Project Diamond: Goals and directions

Piyush P Kurur,
December 7, 2016

Announcement


Project Diamond is an attempt to build a monetary system for digital economy which is backed by strong cryptography. The goal is to research and build software libraries, protocols, and other tools that can sustain high volumes of monetary transactions at very low overheads. In particular, the system should be capable of handling, in real time, micro-payments of large economies like that of India.

Contributions.

One of the topics that we wish to explore is blind signature based digital currency along the lines of Chaum’s digicash or the more recent Gnu taler system. We would like to scale these so that it is possible to:

  1. Make micro-payments is real time.

  2. Make transactions using low end phones, i.e. ones that are called feature phones.
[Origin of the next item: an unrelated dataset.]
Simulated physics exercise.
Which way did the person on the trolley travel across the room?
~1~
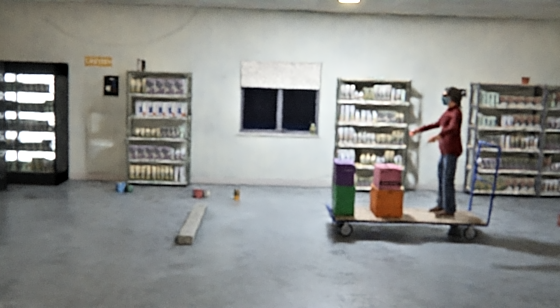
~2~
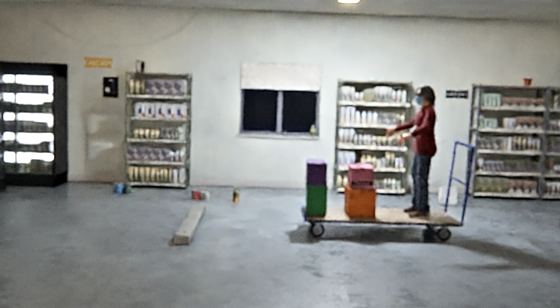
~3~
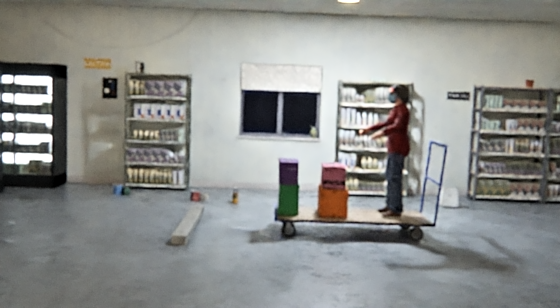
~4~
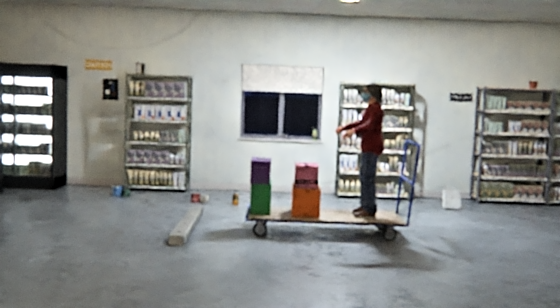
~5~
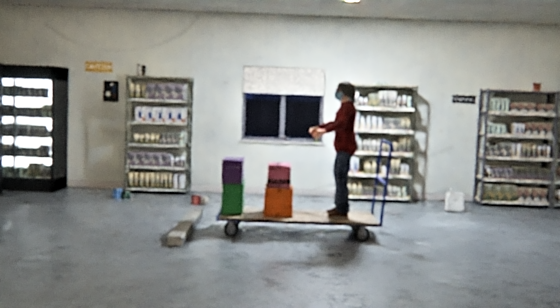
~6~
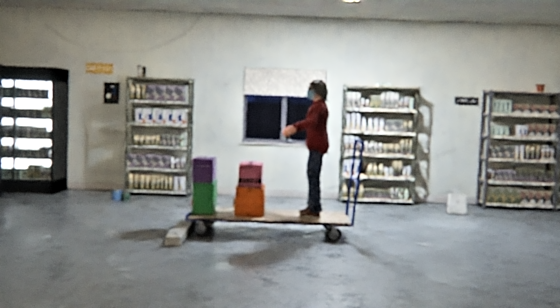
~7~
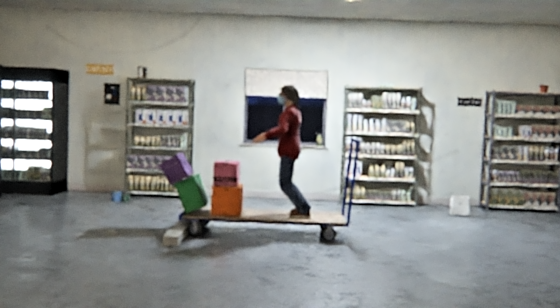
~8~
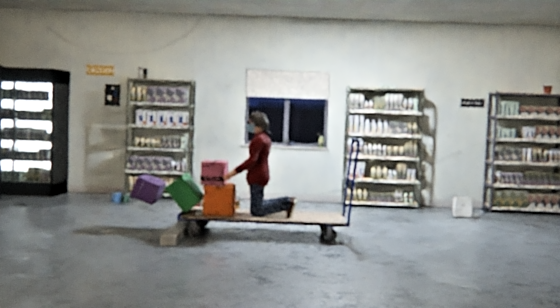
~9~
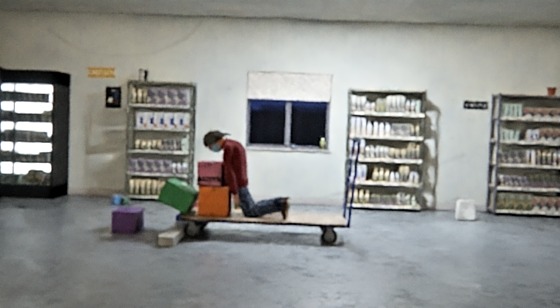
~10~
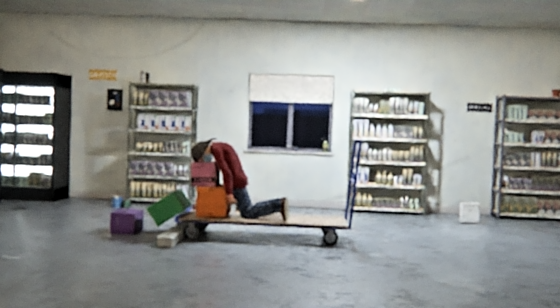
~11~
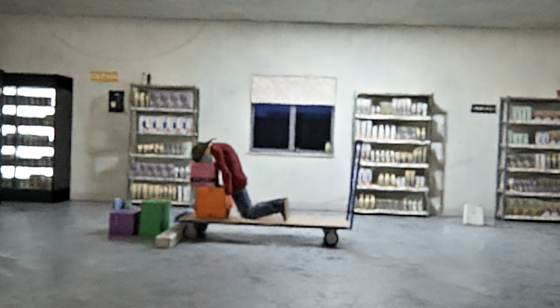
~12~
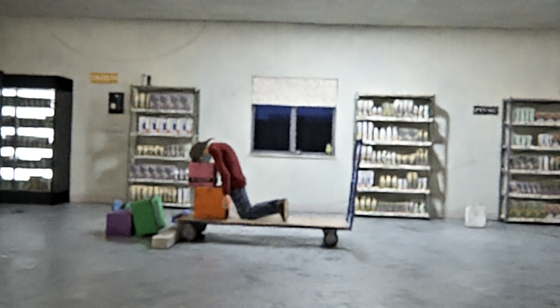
The person travelled to the left, riding on the trolley toward the low kerb.
A flatbed trolley carrying a standing person and stacked boxes rolled left until it stopped at a low kerb. The purple and green boxes toppled onto the floor, while the person dropped forward and ended slumped over the pink and orange boxes still aboard.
Besides, we would like to explore other financial instruments like cheques, which are relatively less challenging cryptographically than digital currency.

Commitment to open standards.

Monetary systems are community resources and hence should be free from vendor lock-in unlike some of the payment systems that are popular currently. Project Diamond aims to be a community project that follows the best practices of the world of free and open source software. In particular, we pledge to

  1. Release all software, documentation or any other digital artefacts under suitable permissible licences like BSD-3 or Creative Commons. Besides being free for individual users, we welcome integration of our software in commercial products.

  2. Not enforce any kind of “intellectual property rights” on any of the ideas, software or protocols developed as part of this project.

We welcome contributions from anyone as long as it does not hinder our commitments listed above. Contributions to our projects should be through public pull requests to our repositories and we consider such a pull request as an agreement by the author to adhere the above commitments. If you, or your employer wish to lock some of your contributions under intellectual property laws, do not send us those pull requests.

Finally a note of caution. While every effort will be made to ensure that the artefacts that we develop would be secure they come without any warranties. You cannot hold us responsible for any direct or indirect damages that might result from using them.